We went back to the issue of education: ‘So, because your sister didn’t bathe you then you couldn’t go to school?’

‘No. I also didn’t eat,’ another reason, a more compelling one perhaps, he provided.

‘Why?’

‘There was no food,’ I could see teardrops forming in his eyes.

Despite his mother being in business and a certain Uncle visiting them, the family was still in poverty. Luwaya told me that most of the times they never have proper breakfast; he and her two sisters just wake up in the morning, bathe (if they can that day), eat some last night leftovers (mkute) and go to school where they eat porridge, courtesy of Mary’s meals, without sugar and later, go home to have nsima with pumpkin leaves (nkhwani) or cassava leaves (chigwada); no meat, no eggs, no fish, nothing but just leaves – not just vegetables.

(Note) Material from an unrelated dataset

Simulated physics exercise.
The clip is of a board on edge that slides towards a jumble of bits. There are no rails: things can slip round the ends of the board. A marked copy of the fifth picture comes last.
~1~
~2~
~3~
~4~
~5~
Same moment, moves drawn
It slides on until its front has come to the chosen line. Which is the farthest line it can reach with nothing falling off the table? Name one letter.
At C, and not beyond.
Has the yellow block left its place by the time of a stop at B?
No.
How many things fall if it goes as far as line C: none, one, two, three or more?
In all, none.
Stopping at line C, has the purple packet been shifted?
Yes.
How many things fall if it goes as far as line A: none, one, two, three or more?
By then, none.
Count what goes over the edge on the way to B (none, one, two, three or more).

And, that is the kind of life he and his relatives lead. It is the life he was born in, is growing up in and, who knows, he might die in. And, in Malawi it is not only Luwaya who leads such a life, there are many. Many people live and wallow in poverty. But, there are organizations, many to that effect, who are masquerading as fighting against poverty. You wonder, ‘whose poverty?’

These organizations, I can say without batting an eyelid, have never met someone like Luwaya. They do not even know where to meet him. All they know are seminars at Mangochi where they harvest obscene allowances.

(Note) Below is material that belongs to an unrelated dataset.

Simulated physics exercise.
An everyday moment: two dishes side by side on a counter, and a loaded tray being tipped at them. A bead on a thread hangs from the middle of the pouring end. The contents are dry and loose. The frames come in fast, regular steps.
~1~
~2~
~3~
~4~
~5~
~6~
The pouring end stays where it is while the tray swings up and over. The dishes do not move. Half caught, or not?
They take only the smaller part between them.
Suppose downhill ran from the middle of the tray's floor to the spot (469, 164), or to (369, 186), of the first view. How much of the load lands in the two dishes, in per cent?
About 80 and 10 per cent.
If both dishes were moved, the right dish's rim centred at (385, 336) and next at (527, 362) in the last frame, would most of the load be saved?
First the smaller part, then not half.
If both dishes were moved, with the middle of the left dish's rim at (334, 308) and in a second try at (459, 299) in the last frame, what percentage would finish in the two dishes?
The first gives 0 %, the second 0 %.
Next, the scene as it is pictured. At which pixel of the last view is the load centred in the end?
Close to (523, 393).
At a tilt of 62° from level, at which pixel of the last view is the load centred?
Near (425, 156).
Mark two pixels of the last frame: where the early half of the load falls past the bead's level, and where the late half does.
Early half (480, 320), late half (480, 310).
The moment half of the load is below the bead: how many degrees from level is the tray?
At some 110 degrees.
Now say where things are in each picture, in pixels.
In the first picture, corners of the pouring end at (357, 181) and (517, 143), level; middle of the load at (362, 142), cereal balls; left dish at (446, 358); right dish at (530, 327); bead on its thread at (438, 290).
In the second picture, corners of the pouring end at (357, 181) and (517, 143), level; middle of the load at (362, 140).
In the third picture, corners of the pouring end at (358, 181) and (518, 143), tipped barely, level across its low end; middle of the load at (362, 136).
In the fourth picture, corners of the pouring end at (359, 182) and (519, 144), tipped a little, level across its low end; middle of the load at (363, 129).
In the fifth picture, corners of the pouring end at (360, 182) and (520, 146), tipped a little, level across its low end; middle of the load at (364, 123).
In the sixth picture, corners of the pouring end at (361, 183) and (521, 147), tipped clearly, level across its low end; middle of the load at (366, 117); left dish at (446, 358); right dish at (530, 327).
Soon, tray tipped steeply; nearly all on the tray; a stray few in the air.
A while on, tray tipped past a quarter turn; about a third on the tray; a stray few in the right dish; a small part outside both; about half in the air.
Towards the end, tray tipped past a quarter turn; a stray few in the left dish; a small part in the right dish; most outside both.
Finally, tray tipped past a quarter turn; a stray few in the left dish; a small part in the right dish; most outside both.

The bosses of these organizations can afford to buy meat for their dogs while there is someone who has never even tasted meat, believe me on this!

And, we also have religious people in this country. They cannot, and believe this, share their much – not little – with the poor. And yet, each and every Saturday or Sunday (and Friday too) they go to church. To do what? To praise God, they say, because they love Him when they cannot love His (God’s) own image, his children, the likes of Luwaya!

There are many poor people today in Malawi, not just because population has increased greatly but also because people have learnt too quickly to never share. Everyone believes that what they possess is for them and their families only – except wives, husbands and concubines; these, people are sharing these days but not money, not property! But, we can make a difference. If we can gather those old clothes we no longer wear, those little coins we have no use and go to Mwanza, search for Luwaya, and give him that little. Not only Mwanza but even in our own vicinity, there are poor people close to us, more closer than are the rich.

In the church, there are poor people and nobody will be offended if we help them. Ladies and gentlemen, there is but one thing we can do for the betterment of this world and that is to fill it with love and that start by sharing, no matter how little.

And, how did I help Luwaya? I’m no good than most of us. I’m also weak on the part of sharing with those below me. I must confess, I gave Luwaya nothing. I did what most of you could have done.

‘Do you go to church?’ I asked him. He said no, he does not and he cannot – he does not have ‘good’ clothes. I silently prayed for him, that’s what I did and most of you, who claim to be religious, could also have done the same.

Yes, instead of sharing with him the little I had then, I shared prayers – when he was hungry! I still feel guilty about that, I wish I had given him something; I sincerely believe then he could have understood the love of God and if he is to be successful in life, he could also have developed the spirit of sharing which is what we need!